EETJ 通信方式や変調方式、利用周波数を周囲の電波環境に応じて動的に変えるというコグニティブ無線技術の概念を導入すれば、無線通信システムの信頼性はさらに向上するのではないだろうか。

藤井氏 上に説明した対策方法の次のステップとして、将来的に議論が盛んになる可能性はある。コグニティブ無線の概念そのものは、1990年代に提案されていたが、その当時は現在ほど電波資源はひっ迫していなかったため、研究開発は進まなかった。世界各国で研究開発が始まったのは、2004年からだ。

 コグニティブ無線は、周波数を共用しようというアイデアが出発点にある。現在、テレビ放送や携帯電話通信といった各サービスに割り当てられた周波数帯域は、がちっと固定されている。ところが、都市部においても、瞬間的に見ると割り当てられた周波数の20%しか有効に使われていないとされている。これでは、もったいない。

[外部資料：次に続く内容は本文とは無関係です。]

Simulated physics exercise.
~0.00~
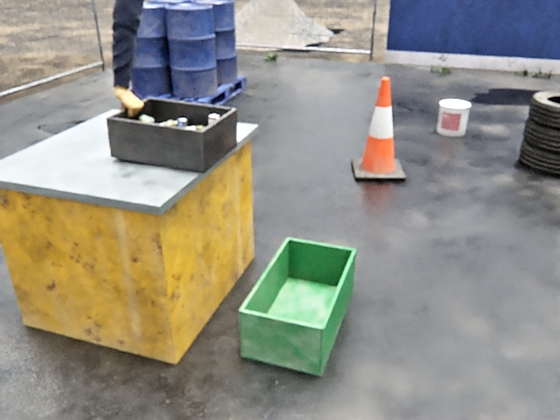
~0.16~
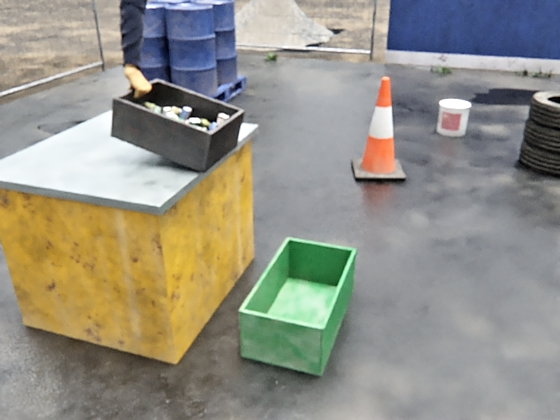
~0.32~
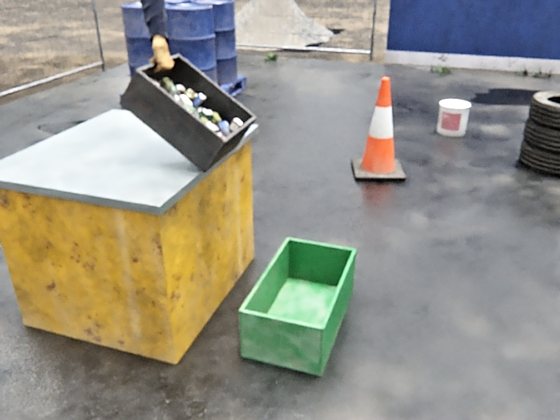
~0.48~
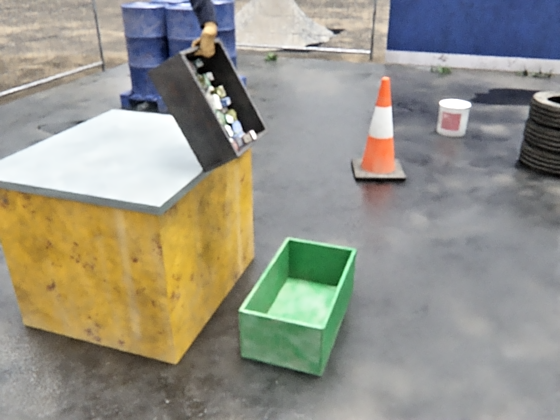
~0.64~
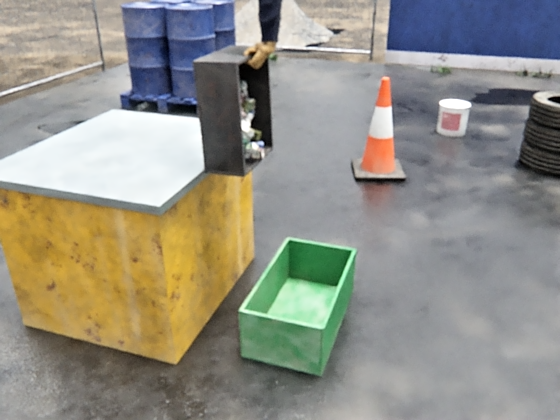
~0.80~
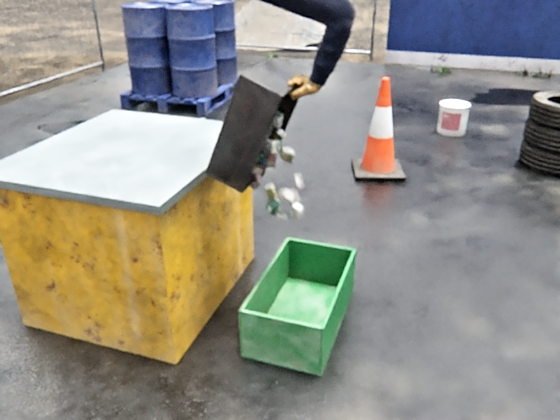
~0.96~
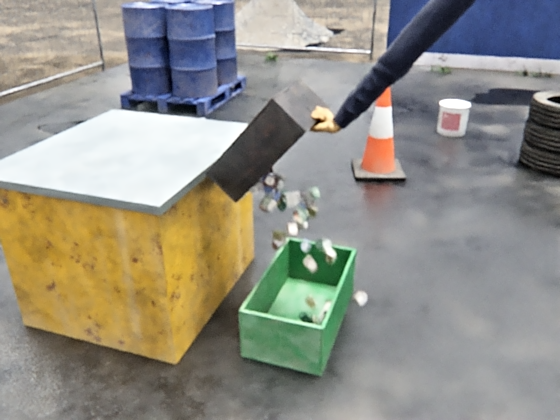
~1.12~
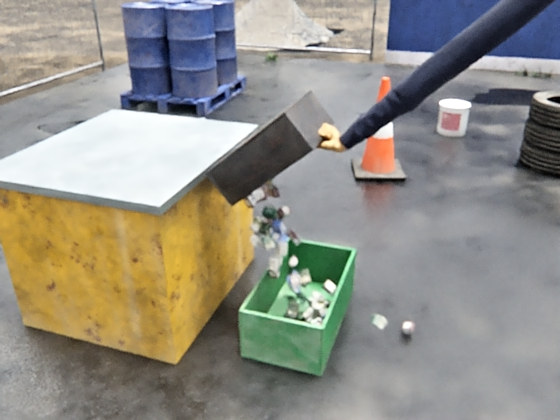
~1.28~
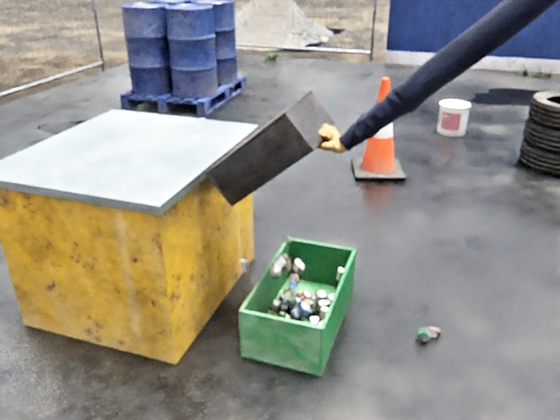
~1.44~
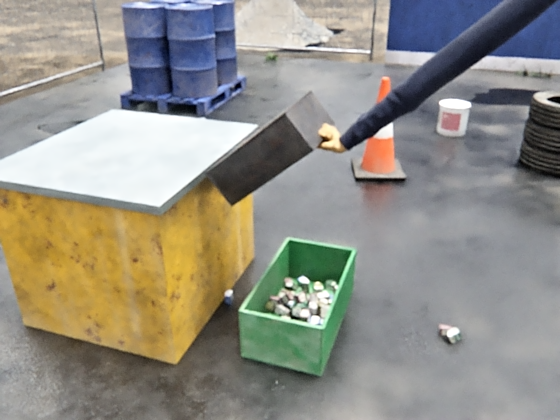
A black crate full of small cartons was lifted and tipped to the right off a yellow bench by a gloved hand, spilling its load downward. Most landed in the green trough below, while a few ended up on the ground on either side.
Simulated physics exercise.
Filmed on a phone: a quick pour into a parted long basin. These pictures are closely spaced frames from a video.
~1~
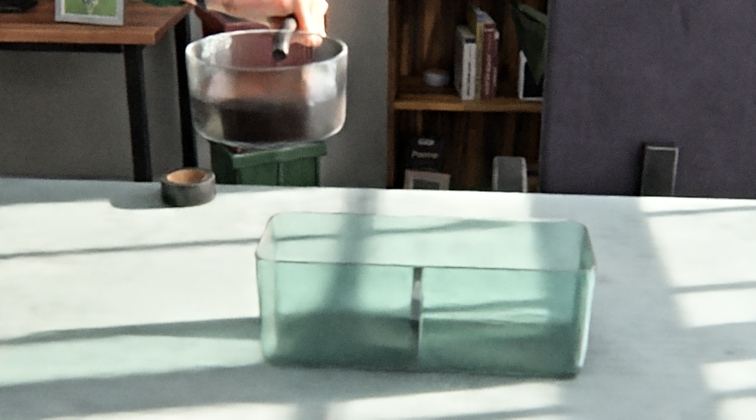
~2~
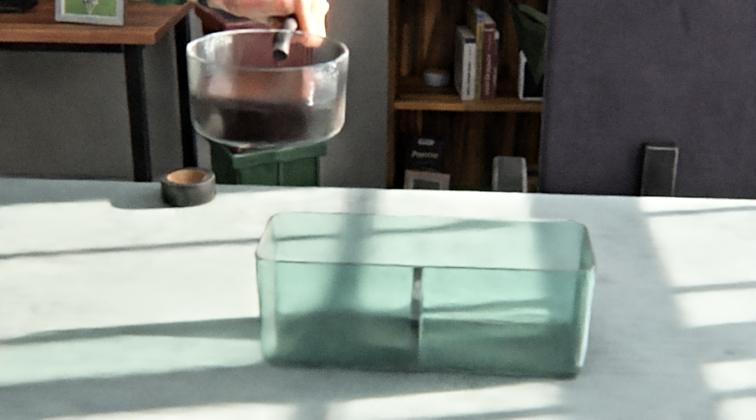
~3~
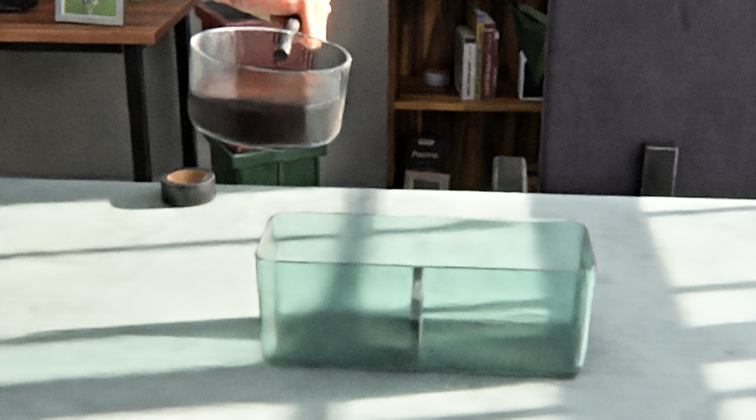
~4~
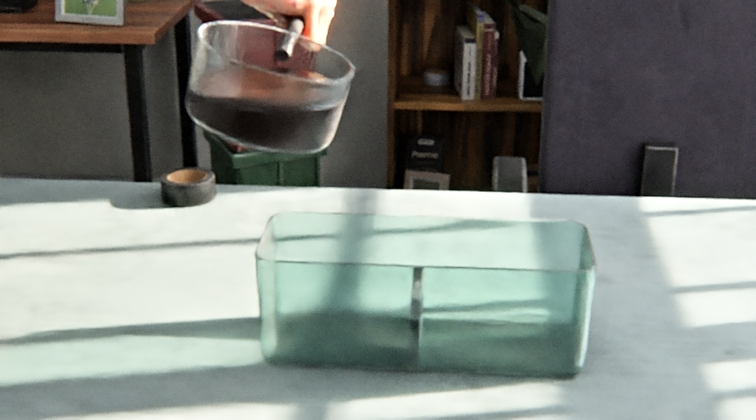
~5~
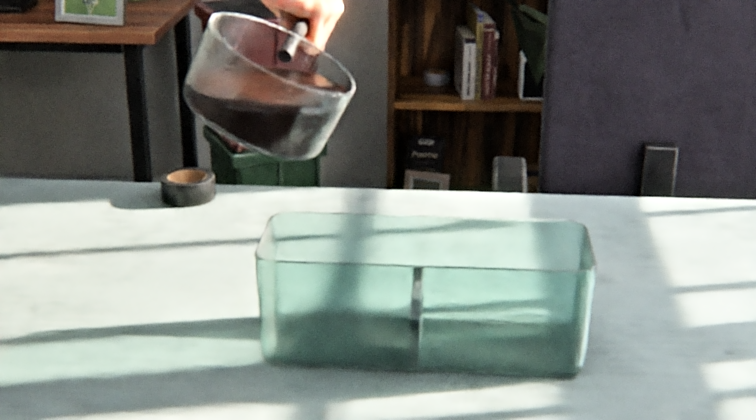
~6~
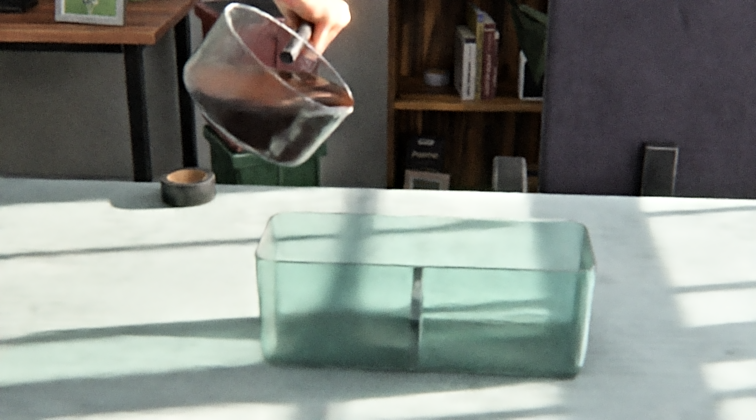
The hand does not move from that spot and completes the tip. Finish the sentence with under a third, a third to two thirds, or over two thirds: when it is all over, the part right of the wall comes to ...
When it is all over, the part right of the wall comes to under a third.
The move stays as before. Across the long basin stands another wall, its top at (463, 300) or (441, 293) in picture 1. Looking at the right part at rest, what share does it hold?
Roughly 10 per cent first and roughly 5 per cent second.
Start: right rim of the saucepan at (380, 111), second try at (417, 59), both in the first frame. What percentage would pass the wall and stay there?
It would come to near 25 per cent, and then near 85 per cent.
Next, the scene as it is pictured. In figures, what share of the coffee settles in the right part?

 最近の話題でいうと、アナログ放送の停波によって空き周波数が生まれた。ただ、アナログ放送停波後の空いた周波数が埋まってしまうと、この次に空く予定の周波数はない。このままでは、無線を使ったサービスの多様化に、対応しきれなくなってしまう。

 これまでは、周波数をいかに確保するかという議論が主だったが、今後は周波数をいかにうまく使うかという議論に移る必要があるだろう。現在はがっちりと固定されている利用周波数を、ダイナミックに割り当てられるようになれば、災害時にトラフィックが増大し、周波数帯域が足りなくなったとき、帯域幅を一気に増やすということも可能になる。